Most people think of New York City with skyscrapers, bustling Fifth Avenue crowds and George Gershwin’s “Rhapsody in Blue” driving the rhythm of the frenzied movement. This is “tourist” New York, a far different place for those of us who grew up in the city. We lived, mostly, in the outer boroughs, went to school there, passed our milestones there while our parents commuted by subway to “the City” to work. New York City was a larger, more complex place for us, a schizoid venue where we lived our lives much like anyone else yet had the opportunity to take in the sometimes forbidden fruit of Manhattan for the cost of a subway token. This movement between two worlds is the theme to the first poem in the collection, “At Fourteen”:

I change for the Seven Flushing line
after walking in the city where men sleep
on city benches.
Others measure chess moves in
Washington Square Park…

When I get back to my house
I slip quietly inside,
Say I was just out visiting a friend.”

The Flushing Line, aka the Number 7 Subway, provides an escape from the young narrator’s “quiet” (read “boring”) life in Queens to the enthralling streets of Greenwich Village. The deception seems to come easily, as if well practiced, and the parents don’t seem to question it as the narrator goes back to her life of school and homework.

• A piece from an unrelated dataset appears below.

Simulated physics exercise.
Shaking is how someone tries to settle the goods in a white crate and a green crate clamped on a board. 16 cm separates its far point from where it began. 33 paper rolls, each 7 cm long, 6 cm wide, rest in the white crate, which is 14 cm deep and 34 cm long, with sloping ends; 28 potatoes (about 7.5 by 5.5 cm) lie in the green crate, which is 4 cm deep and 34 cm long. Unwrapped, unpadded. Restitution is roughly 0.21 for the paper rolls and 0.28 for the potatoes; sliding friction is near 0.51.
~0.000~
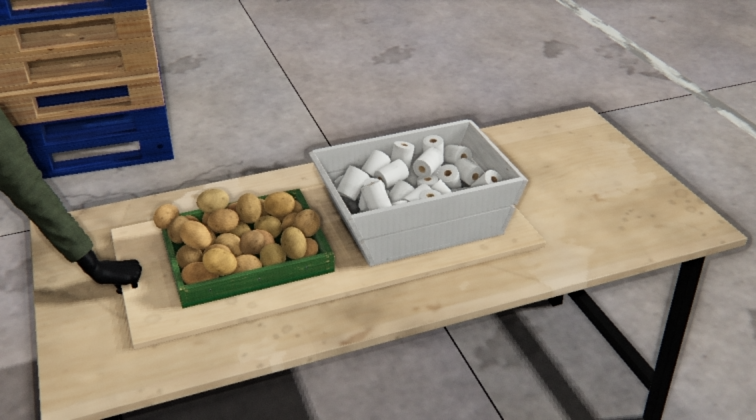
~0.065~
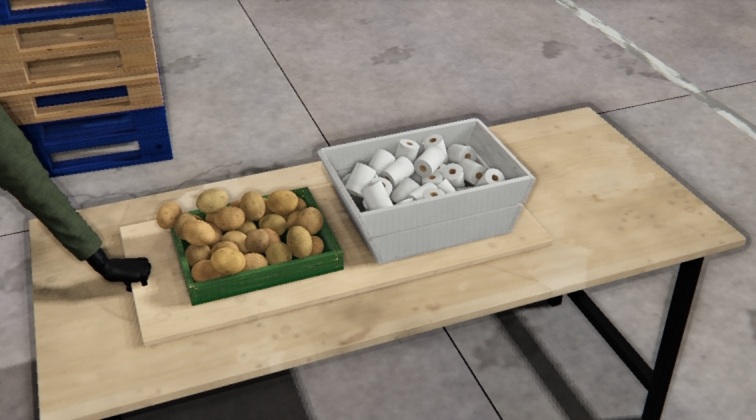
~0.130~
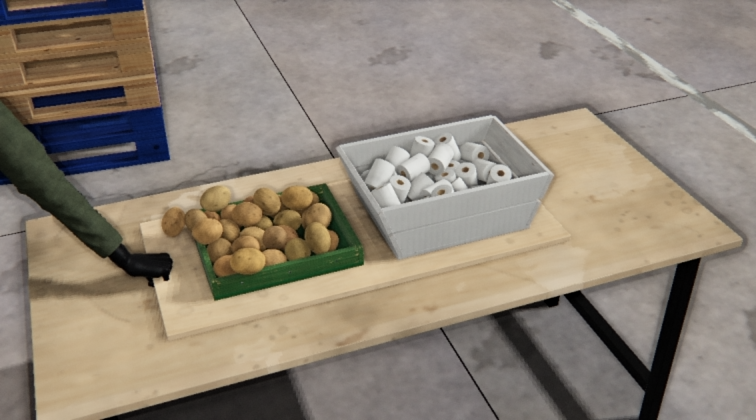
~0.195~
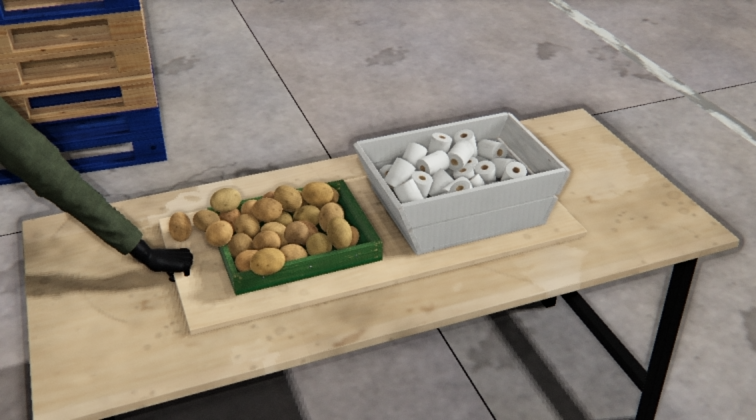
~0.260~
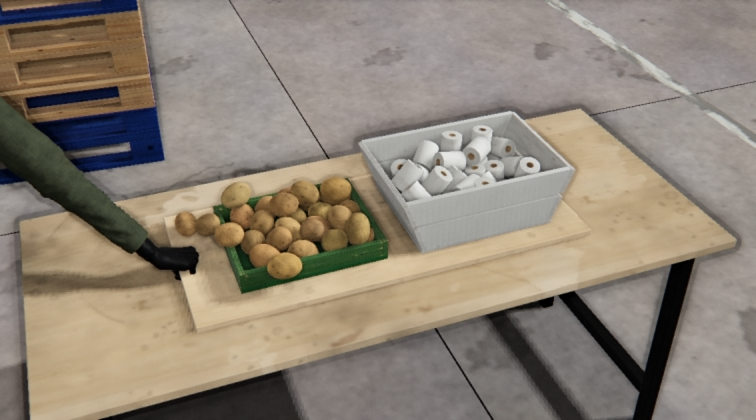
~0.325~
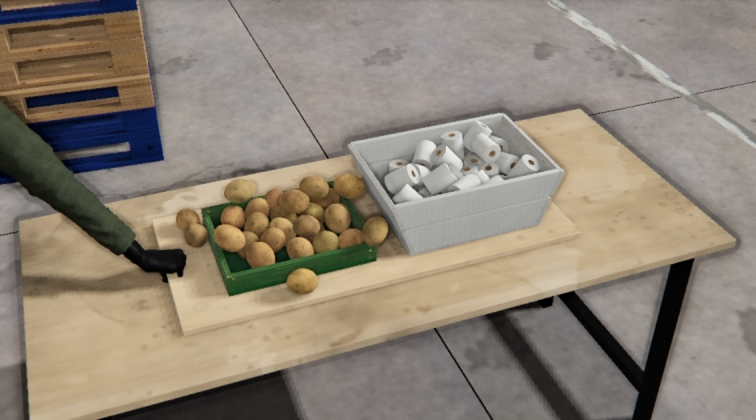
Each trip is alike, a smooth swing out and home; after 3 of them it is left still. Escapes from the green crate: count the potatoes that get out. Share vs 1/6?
I expect it to lose a bigger share than one sixth.
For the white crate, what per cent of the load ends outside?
The white crate comes in at 0 in a hundred.
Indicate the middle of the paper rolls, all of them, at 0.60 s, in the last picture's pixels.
Centre approx. at (410, 195).
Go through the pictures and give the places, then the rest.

A reader can feel how the city in all its forms became enmeshed in Williams’ poetry. She quotes Yeats as she sits in the New York Public Library. To a New Yorker, there is only one branch that conjures the respect of capitalization – the 42nd Street branch headquarters of the library system. She sits at a table

“…where the homeless,
student scholars, unemployed bankers and lenders,
the newly evicted ones and shelter goers,
where the dissertation doers and high schoolers
getting homework done all sit round a square table
in the afternoon beside me…”

This is the most vivid description of the 42nd Street Library’s reading room that I’ve ever come across. This poetic sensibility is not limited to Manhattan. It extends to her home in Queens where, in her poem “Unreal City”,

“Windows yellow soaked in sunken fog…

Nuzzle up to brown fog rising.”

This is not Carl Sandberg fog coming in softly on “little cat feet”, this is a “yellow dog” of a fog directly from Elliot’s “Prufrock” rubbing its nose among the anonymous window panes of semi-attached homes.

The poetry found in this collection does more than simply create metaphors for the city. The many facets of New York provide a web upon which Ms. Williams displays the emotional landscape of teenage years. In “Kings Point Specialty”she writes:

“In our high school women’s group
girls talked about the patterns
in their relationships.
I had little to say.
When my mother was away,
I brought him to my bed
upstairs during lunchtime…

A week later, he broke up with me…”

Again, there is deception both for a parent and the omission of her tryst from her peers. One wonders whether the deception of “At Fourteen” had become commonplace, a shield to conceal the pain induced by peer pressure as well as forbidden action. The narrator is maturing, growing introspective in a city where transgressions are lost in the decibel level of the streets or the silent concealment of a home.

The title opens this work with an enigma. “The Eighth Phrase” seems to allude to the eighth phrase of The Lord’s Prayer: “Deliver us from evil”. How does this tie in to the poems presented in this book? The poet makes us wait until the final poem, “Blue Years”. The last stanza where she tells us

“When there is sorrow,
call it morning,
atonement for misgivings,
wakings, stirrings…when
the past is a white wooden house
visible from far away.”

As with many of us, the memories of childhood are reduced to the memory of our homes, visible through the far away lens of elapsed years. The Janus faced city of her youth as well as the emotions first experienced are bound to the clapboard of her home where the temptations of maturity were encountered. The sorrow of these years were simply a beginning, a “morning” when the world took a different shape because our eyes were opening. The “atonement for misgivings” is also in the past, tempered in a memory visible from faraway.

As mentioned, this is a small book but it is dense with the poetry of one coming of age against the polyglot sounds of a great city. Do not let the size of the book deceive you. The imagery is almost narcotic and the phrasing speaks directly to the soul. L.B. Williams has fashioned a fantastic book of poems from her memories as well as her fine poetic technique.